РАПП тогда доживал последние месяцы, но его вожаки об этом не подозревали. Наоборот, им казалось, что они сильны, как никогда, и они пытались диктаторствовать в литературе, сокрушая инакомыслящих, походя навешивая такие ярлыки, которые тянули ко дну, как камень на шее. Нужно самому просмотреть печатные органы РАППа тех лет, чтобы по-настоящему понять, какой огромной поддержкой для советских писателей было постановление ЦК ВКП(б) «О перестройке литературно-художественных организаций», принятое 23 апреля 1932 года. Останься РАППы «гегемонами» еще два-три года, они нанесли бы советской литературе такой ущерб, размеры которого трудно себе представить.

Тут необходимо уточнение. Российская ассоциация пролетарских писателей (и, естественно, ассоциации национальных республик) была массовой организацией, включавшей тысячи членов.
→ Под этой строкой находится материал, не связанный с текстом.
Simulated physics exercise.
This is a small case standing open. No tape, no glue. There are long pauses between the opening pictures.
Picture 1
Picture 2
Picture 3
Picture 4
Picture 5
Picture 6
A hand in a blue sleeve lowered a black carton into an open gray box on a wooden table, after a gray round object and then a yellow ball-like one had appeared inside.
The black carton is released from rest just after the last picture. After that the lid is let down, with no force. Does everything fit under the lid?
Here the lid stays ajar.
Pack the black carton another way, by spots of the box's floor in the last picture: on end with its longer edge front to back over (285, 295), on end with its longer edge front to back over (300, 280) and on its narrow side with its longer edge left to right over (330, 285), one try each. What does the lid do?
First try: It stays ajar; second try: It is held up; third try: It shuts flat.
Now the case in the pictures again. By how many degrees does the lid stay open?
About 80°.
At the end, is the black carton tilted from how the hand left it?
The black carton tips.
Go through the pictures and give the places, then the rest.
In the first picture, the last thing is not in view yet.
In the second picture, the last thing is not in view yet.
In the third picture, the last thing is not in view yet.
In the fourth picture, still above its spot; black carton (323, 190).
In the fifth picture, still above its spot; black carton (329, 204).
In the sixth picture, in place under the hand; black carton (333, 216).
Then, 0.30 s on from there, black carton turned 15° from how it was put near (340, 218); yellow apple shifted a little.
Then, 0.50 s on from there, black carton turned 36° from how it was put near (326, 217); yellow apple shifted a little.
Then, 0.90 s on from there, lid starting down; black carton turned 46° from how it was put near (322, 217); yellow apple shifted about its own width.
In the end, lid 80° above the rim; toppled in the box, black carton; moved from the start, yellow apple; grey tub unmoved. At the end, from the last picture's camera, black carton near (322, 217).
В нее входили замечательные советские писатели, естественно, нисколько не отвечавшие за догматическую и диктаторскую литературную политику рапповских вожаков. Наконец, в само руководство РАППа входили настоящие художники молодой советской литературы, такие, как Фадеев, Либединский, Афиногенов, чьи лучшие произведения находились в резком противоречии с организационно-теоретическими установками РАППа. После постановления Центрального Комитета партии эти писатели поняли свои теоретические ошибки и много сделали для быстрейшего создания единого Союза советских писателей. Но лицо рапповского руководства определяли не они, а неисправимые догматики и карьеристы типа Леопольда Авербаха. Импотенты в творчестве, путаники и недоучки, предавшие забвению гениальные ленинские мысли о партийной литературе, честолюбцы, мечтавшие о неограниченной власти над всей советской творческой интеллигенцией, они имели наглость выдавать себя за осуществителей партийной линии в литературе.
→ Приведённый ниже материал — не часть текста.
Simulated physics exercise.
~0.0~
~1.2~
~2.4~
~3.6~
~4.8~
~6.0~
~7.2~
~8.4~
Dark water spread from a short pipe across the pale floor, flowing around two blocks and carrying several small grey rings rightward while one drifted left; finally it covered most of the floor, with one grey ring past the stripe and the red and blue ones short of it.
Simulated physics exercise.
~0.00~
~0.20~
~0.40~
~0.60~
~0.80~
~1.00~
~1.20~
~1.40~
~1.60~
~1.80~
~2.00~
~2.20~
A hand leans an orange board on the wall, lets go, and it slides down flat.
Тяжело читать рапповские «теоретические» издания тех лет. Вот кто-то из авербаховских учеников характеризует великого русского композитора Рахманинова: «Давно переживший себя певец крупно-купеческого и мещанского салона, крайне измельчавший эпигон и реакционер в музыке». Вот критик А. Селивановский, засучив рукава, вскрывает «обывательское, злобствующее, насквозь реакционное нутро» замечательного советского писателя Андрея Платонова. Вот кто-то с веселой небрежностью называет старейшего советского писателя С. Н. Сергеева-Ценского «живым трупом». Вот кто-то требует уволить с работы и исключить из института саратовского студента Бялика, осмелившегося критиковать очередную «директиву» секретариата РАППа (ныне Б. Бялик — крупнейший горьковед). В следующем номере — «По следам наших выступлений»: уволили и исключили. Тут же казахстанский апповец Каипназаров «разоблачает» Сакена Сейфуллина, который, оказывается, никогда и не был советским писателем. Все это лишь мелкие штришки картины мутного содержания и немалых размеров.

Большинство из авербаховского окружения кончило плохо. Позднее многие из них были граждански реабилитированы, но гражданская реабилитация не означает, что им прощен тот вред, который они нанесли советской литературе. Навсегда останутся справедливыми гневные строки Николая Асеева: «Тогда-то и возник в литературе с цитатою луженой на губах, с кошачьим сердцем, но в телячьей шкуре литературный гангстер Авербах. Он лысину завел себе с подростков; он так усердно тер ее рукой, чтоб всем внушить, что мир — пустой и плоский, что молодости нету никакой. ...Он шайку подобрал себе умело из тех, которым нечего терять; он ход им дал, дал слово им и дело, он лысину учил их потирать».